Homelessness support group blast Dunnes gates

by Ian Begley

A HOMELESSNESS activist group have expressed their anger at the gates recently installed outside Dunnes Stores on Grafton Street, which they believe is to prevent homeless people from sleeping there. .
Cairdeas Homeless Action Group, along with a similar body, regularly uses the space outside the premises so they can operate soup kitchens during the evenings.
Cairdeas also offer hot food, tents, bedding and warm clothes to the homeless people across the capital throughout the year.
Lindi Cahill, Cairdeas’s founder, said that the space outside Dunnes Stores is ideal for them as it is large enough to fit in extra tables to cope with growing demand, while allowing volunteers to keep their equipment secure.
She added that following the erection of the gates, they are unable to continue their work there.

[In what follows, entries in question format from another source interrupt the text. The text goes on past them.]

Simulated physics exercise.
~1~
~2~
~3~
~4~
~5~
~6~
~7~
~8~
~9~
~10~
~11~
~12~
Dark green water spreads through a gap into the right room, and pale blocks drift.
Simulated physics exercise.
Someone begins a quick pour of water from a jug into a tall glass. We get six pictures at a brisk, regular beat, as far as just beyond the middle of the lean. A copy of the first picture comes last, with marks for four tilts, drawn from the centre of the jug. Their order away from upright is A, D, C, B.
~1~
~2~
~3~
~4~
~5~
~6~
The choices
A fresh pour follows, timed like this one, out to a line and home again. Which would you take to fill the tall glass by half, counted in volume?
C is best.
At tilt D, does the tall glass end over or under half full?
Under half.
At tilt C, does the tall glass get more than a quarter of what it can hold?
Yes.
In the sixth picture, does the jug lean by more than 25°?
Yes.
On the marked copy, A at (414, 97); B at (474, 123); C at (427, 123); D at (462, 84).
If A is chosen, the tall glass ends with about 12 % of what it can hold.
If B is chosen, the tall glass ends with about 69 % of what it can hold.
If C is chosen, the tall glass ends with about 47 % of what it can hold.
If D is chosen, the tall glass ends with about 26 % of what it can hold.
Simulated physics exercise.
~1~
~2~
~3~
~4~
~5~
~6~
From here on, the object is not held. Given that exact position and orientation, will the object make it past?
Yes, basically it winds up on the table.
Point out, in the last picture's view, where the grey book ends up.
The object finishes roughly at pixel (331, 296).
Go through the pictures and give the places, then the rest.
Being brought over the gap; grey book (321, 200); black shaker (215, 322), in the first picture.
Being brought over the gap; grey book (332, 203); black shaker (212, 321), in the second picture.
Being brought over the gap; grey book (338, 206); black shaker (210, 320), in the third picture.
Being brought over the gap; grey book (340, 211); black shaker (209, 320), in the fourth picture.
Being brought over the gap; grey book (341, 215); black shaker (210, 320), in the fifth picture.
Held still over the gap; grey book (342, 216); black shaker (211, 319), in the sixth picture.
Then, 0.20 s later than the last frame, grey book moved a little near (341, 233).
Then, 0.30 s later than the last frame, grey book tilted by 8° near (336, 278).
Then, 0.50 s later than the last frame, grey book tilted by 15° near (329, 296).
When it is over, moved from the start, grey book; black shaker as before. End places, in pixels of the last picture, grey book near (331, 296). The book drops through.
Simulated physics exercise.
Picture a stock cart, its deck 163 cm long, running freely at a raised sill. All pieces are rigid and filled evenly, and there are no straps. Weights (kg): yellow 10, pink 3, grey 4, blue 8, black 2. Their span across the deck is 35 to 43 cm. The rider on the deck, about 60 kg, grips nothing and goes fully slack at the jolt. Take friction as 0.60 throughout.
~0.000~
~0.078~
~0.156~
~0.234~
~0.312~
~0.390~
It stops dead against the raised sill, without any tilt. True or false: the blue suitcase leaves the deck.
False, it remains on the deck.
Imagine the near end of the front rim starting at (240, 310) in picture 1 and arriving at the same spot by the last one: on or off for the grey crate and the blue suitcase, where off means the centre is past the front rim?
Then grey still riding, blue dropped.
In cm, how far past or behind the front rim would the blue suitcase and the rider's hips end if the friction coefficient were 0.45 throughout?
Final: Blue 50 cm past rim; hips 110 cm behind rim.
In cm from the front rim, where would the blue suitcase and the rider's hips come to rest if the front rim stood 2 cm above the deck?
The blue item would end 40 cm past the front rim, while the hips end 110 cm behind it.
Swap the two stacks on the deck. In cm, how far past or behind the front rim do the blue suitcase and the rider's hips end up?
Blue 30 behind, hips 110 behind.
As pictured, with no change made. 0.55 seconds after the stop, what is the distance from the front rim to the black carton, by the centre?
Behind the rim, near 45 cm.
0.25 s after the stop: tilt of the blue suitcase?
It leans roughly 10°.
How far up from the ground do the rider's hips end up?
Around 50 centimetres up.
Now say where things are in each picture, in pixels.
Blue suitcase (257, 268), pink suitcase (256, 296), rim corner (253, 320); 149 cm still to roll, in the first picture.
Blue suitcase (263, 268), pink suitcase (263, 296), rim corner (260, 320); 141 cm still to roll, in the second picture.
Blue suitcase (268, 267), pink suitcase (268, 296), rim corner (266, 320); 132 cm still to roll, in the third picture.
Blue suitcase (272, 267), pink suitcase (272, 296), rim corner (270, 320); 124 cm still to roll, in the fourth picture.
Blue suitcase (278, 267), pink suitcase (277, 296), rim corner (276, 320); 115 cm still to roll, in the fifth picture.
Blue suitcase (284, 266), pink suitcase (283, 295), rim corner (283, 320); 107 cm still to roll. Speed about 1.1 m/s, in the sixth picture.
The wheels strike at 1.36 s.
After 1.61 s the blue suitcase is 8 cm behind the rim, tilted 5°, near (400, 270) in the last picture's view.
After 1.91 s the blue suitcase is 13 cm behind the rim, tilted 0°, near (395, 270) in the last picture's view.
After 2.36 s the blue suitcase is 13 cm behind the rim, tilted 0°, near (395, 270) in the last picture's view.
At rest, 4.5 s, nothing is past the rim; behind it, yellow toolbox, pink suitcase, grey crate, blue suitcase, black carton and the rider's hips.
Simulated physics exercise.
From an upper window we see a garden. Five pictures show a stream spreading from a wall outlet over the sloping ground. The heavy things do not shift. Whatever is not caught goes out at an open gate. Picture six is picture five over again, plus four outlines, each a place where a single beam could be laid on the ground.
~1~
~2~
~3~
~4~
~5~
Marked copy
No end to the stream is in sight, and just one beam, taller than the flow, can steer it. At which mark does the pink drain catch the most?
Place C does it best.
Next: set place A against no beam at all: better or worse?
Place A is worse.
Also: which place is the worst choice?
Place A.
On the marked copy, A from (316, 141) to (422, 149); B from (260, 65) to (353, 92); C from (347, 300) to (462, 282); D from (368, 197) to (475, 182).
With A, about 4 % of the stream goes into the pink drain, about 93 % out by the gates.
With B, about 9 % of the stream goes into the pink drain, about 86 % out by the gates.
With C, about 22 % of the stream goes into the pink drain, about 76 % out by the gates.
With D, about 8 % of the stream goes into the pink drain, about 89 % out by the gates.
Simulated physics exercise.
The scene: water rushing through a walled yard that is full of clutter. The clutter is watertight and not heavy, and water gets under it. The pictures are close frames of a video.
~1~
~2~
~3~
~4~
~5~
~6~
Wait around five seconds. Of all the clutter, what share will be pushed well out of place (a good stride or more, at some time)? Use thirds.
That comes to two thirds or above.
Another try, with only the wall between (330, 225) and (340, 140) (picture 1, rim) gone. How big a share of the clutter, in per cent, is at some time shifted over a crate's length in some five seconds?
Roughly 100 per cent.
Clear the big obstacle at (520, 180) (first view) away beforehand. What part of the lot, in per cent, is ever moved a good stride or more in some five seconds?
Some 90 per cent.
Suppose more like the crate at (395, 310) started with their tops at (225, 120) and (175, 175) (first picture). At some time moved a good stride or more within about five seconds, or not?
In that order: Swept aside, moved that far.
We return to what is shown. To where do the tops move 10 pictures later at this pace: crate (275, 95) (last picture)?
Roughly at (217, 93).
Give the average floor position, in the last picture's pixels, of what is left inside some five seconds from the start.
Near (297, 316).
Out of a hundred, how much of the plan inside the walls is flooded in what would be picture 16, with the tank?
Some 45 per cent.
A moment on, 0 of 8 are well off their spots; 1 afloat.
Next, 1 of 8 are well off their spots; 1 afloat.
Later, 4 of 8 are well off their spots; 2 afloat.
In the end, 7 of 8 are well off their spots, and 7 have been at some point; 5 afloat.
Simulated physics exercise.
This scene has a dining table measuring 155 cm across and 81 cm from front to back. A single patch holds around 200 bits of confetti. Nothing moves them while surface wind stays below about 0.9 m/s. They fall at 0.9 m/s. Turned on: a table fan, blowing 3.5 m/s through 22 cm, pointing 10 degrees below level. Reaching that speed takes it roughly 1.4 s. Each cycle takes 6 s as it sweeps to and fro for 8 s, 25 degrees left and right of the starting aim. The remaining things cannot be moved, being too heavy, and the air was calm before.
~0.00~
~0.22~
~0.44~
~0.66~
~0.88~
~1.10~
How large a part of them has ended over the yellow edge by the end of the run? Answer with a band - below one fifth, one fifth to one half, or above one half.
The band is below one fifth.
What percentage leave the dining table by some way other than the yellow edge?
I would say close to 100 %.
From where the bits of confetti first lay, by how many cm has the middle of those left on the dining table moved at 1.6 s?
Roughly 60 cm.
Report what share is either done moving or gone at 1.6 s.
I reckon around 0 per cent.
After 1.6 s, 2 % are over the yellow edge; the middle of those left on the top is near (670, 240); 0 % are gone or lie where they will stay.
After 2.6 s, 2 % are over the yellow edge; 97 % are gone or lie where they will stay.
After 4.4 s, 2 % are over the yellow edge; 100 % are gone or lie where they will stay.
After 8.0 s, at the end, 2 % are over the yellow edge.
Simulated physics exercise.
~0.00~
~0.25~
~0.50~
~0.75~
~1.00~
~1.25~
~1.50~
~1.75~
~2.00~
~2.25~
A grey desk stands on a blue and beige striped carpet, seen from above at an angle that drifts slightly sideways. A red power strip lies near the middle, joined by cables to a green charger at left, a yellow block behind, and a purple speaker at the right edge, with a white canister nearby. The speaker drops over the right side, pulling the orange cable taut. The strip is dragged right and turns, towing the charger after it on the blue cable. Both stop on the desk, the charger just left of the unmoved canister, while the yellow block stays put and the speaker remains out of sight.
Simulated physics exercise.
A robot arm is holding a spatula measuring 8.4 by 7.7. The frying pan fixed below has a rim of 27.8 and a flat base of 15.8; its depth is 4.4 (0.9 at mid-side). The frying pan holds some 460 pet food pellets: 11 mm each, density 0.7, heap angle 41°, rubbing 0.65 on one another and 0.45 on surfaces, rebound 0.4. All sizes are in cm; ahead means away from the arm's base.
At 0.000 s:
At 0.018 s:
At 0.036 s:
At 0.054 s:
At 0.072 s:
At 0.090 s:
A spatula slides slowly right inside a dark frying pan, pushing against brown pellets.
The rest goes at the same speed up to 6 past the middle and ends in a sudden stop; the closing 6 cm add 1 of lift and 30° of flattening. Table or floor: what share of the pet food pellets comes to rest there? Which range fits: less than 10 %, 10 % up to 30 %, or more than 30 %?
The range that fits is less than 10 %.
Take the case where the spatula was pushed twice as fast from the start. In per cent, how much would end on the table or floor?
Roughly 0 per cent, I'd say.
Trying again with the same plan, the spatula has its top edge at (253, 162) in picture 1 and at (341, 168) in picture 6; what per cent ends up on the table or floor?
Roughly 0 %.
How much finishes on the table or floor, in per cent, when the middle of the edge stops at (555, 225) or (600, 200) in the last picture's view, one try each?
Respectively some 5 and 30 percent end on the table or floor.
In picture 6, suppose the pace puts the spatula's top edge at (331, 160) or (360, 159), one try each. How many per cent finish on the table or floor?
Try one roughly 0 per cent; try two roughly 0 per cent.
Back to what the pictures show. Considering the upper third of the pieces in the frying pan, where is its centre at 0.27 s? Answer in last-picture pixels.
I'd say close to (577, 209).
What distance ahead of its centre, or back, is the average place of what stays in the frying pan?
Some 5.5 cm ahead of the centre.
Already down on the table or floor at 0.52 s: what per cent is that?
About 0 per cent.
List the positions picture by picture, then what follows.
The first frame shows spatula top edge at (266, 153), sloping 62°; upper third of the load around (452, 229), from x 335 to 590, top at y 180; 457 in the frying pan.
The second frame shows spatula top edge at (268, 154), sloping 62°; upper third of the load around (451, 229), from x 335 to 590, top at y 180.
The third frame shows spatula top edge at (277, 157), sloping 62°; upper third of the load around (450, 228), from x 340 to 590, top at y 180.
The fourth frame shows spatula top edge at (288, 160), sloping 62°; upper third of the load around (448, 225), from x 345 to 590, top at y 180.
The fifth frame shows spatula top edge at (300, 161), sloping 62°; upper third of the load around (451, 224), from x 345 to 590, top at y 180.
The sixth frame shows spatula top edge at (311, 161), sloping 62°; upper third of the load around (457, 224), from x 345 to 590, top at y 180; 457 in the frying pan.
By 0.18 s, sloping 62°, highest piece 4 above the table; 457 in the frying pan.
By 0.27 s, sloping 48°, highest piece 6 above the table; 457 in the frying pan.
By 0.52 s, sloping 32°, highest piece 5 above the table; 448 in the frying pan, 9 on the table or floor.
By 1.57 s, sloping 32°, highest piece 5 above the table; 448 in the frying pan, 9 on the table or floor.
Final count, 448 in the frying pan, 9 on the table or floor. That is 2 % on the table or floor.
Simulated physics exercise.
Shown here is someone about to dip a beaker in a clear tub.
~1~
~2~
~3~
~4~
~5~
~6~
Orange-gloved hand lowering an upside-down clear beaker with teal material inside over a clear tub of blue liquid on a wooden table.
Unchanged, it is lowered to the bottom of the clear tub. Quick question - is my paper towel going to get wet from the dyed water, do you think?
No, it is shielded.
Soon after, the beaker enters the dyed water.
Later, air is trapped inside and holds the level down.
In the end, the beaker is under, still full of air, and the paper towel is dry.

In a statement on Facebook, the group said: “These people [the homeless] are the most vulnerable in our society and already are struggling to cope on a day to day basis. If our services are removed they are left with nothing.
“Two soup kitchens operate out of there. One being ourselves and another being [a] mobile homeless run.
“We had no forewarning or courtesy call to explain what was happening, and the reasons why.”
In response, Cairdeas staged a protest outside the Grafton Street premises last Friday night, vowing to “stand together and show them they have a fight on their hands”.
Although the group received some positive feedback online, others stood by Dunnes Stores’s move to erect the gates outside their premises.
On social media, one person said: “It’s a shop doorway not a shelter. It’s very unpleasant when staff have to come in and open up the shop and move people on … why is it a crime to protect your property?”
Another wrote: “People make their living from working there and homeless people sleeping in the doorway will put people off going in, which affects the business and the people working there.”
The Gazette contacted Dunnes Stores about the addition of the gates, and their possible impact on soup kitchen services operating from outside the premises.
The company had no comment to make by the time of going to print.